Without question, the need to achieve scale outside Canada in a bank's chosen market is an important strategic challenge, and explains why the banks will continue to make acquisitions. It also explains the widely divergent strategies of TD and RBC in U.S. commercial banking.

New Risks

The former has adopted a "go big or stay home" strategy, and has spent $17-billion in its successful quest to become a top 10 bank in the U.S. However, this pursuit of longer-term scale has come at a (hopefully short-term) cost - namely, lower returns on capital, earnings-per-share dilution and lower capital ratios. RBC, on the other hand, appears to have concluded (for now) that the costs and risks outweigh the potential future growth, and has instead preferred to build upon its other non-Canadian operations.

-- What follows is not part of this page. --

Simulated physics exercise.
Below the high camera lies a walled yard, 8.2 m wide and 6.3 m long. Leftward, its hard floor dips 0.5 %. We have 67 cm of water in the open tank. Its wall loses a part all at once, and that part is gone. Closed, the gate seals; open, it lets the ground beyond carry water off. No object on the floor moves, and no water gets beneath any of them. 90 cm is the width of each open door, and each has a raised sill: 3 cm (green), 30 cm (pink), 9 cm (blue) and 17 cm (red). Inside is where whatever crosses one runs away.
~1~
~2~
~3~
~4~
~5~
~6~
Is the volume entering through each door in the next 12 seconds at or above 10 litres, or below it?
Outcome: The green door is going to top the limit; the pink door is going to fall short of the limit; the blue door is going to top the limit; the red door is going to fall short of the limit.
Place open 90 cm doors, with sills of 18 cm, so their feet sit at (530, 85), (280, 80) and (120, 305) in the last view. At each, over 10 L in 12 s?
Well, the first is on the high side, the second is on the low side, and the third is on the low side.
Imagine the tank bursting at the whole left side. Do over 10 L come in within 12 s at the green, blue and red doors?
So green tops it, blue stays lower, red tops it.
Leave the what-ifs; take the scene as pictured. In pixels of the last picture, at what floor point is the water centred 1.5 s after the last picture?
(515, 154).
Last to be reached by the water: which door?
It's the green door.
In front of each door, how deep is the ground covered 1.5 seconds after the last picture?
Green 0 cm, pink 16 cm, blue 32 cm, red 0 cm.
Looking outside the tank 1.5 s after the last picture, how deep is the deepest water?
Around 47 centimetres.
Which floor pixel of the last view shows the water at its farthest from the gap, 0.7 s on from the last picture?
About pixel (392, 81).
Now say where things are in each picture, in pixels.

Foreign expansion also introduces meaningful regulatory risk that is new to Canadian bank investors. While the Canadian banks distinguished themselves during the recent crisis, most foreign banks did not, and are suffering an intense political backlash as a result. Regulatory risk is particularly acute in the U.S.

Canada is not immune to this trend. New international rules, known as Basel III, will significantly increase minimum regulatory capital requirements, which will reduce future returns on equity. More equity will also likely be required to finance future deals, increasing the costs of expansion. And, in the near term, investors should expect the Canadian banks to be conservative with respect to buybacks and dividends.

The Canadian banks are excellent companies that will continue to do well. They are well managed, and, as the most recent crisis highlighted, have a very resilient business model. But they will not have the same favourable tailwinds in the next five to 10 years that they had in the previous 20. The golden era has ended, and it will be remembered fondly.